Ce premier tome raconte tout cela, avec pour axe la brutale descente aux enfers de Rufus. Uli Oesterle expose les circonstances qui l’ont provoqué, jusqu’à ce point de bascule que fut le tragique accident en introduction du récit. La lecture est captivante, car le lecteur lui aussi veut comprendre. Le père de Victor était-il un salaud ? Comment a-t-il pu sombrer si vite dans la cloche ? Il faut l’avouer, c’est assez poignant, et on finit par pardonner à ce père « indigne » ses frasques ininterrompues, son attitude désinvolte vis-à-vis de son épouse et de son fils, son addiction pour l’alcool, ainsi que son obsession pour l’argent facile, le jeu et les femmes. D’ailleurs, on ne l’apprendra que dans la post-face, le père d’Oesterle était victime du syndrome de Korsakoff, qui se manifeste notamment par des troubles prononcés de la mémoire et souvent lié à l’alcoolisme…
Graphiquement parlant, Uli Oesterle possède un trait très stylé qui attire l’œil — et c’est d’abord ce qui m’a séduit en feuilletant le livre. Les a-plats de noir donnent un beau rendu dans les ambiances, judicieusement additionné d’une bichromie différente pour les deux fils narratifs, beige pour le père, mauve pour le fils. La seule autre couleur est l’orange pour la Coccinelle, élément-clé du récit. De même, la mise en page est équilibrée, associé à un sens du cadrage accompli.

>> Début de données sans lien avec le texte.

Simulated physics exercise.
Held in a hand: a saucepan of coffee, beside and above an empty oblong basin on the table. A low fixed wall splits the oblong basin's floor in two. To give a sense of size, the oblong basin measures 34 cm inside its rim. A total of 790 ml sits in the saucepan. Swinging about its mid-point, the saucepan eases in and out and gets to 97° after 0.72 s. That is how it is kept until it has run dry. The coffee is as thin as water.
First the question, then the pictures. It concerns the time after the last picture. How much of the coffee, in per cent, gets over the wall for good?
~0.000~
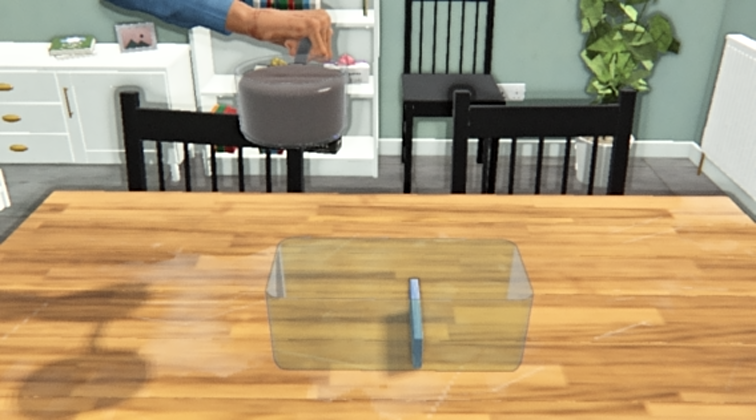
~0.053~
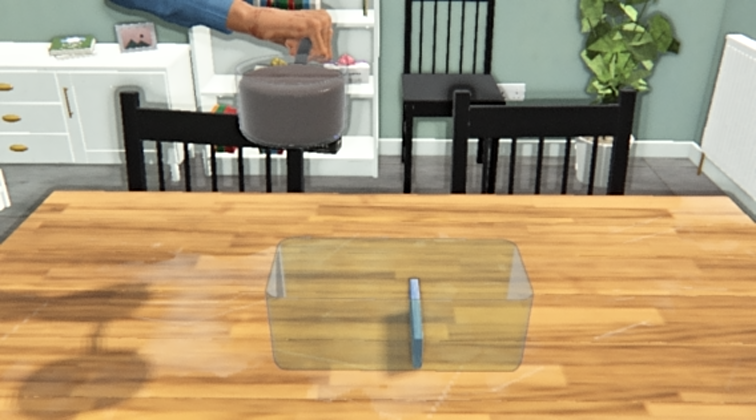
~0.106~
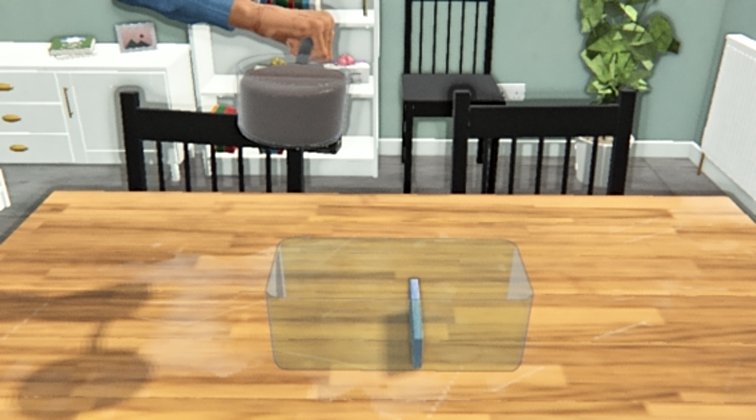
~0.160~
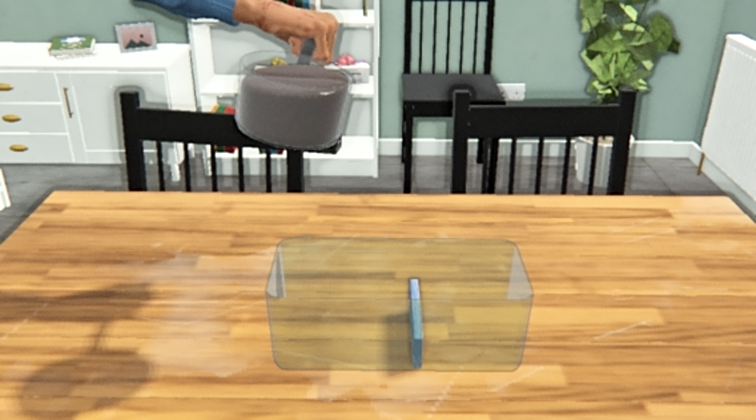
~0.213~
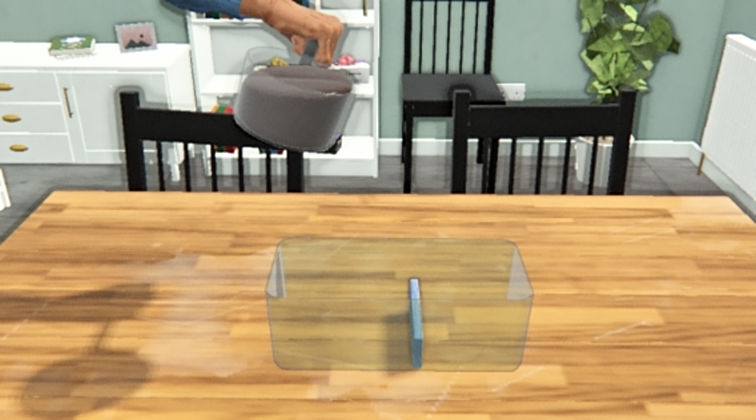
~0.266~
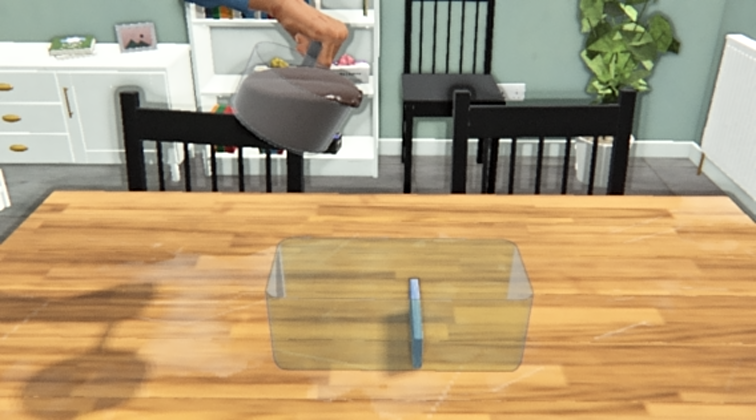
50 %.
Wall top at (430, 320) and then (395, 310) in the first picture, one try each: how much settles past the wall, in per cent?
First 30, then 85 per cent.
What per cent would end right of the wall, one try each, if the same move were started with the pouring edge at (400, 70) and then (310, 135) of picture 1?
Some 90 and 5 per cent, in that order.
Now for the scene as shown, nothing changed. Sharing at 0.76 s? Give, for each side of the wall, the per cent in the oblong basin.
Left roughly 22 per cent, right roughly 48.
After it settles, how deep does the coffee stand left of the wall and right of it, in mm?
Around 14 mm deep on the left, around 20 mm deep on the right.
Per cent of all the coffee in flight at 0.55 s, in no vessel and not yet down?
Near 50 per cent at that time.
By 0.55 s the tilt is 85° and 40 per cent is still to pour, 4 is left of the wall and 6 right of it.
By 0.76 s the tilt is 97° and 10 per cent is still to pour, 22 is left of the wall and 48 right of it.
By 0.98 s the tilt is 97° and 2 per cent is still to pour, 41 is left of the wall and 50 right of it.
By 1.22 s the tilt is 97° and 1 per cent is still to pour, 46 is left of the wall and 50 right of it.
At rest 48 per cent lies left of the wall, 50 right of it and 2 outside.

L’exercice est réussi dans sa première partie et donne envie de découvrir la suite. On peut supposer que l’ouvrage aura été bénéfique et apaisant pour son auteur, qui s’est efforcé de présenter le père de façon la plus objective possible, sans rien édulcorer mais sans haine non plus, comme s’il lui avait pardonné, en regard des troubles cérébraux dont il souffrait. D’ailleurs, il semble presque moins indulgent avec son double, Victor, apparaissant souvent comme irascible sous l’emprise de l’alcool.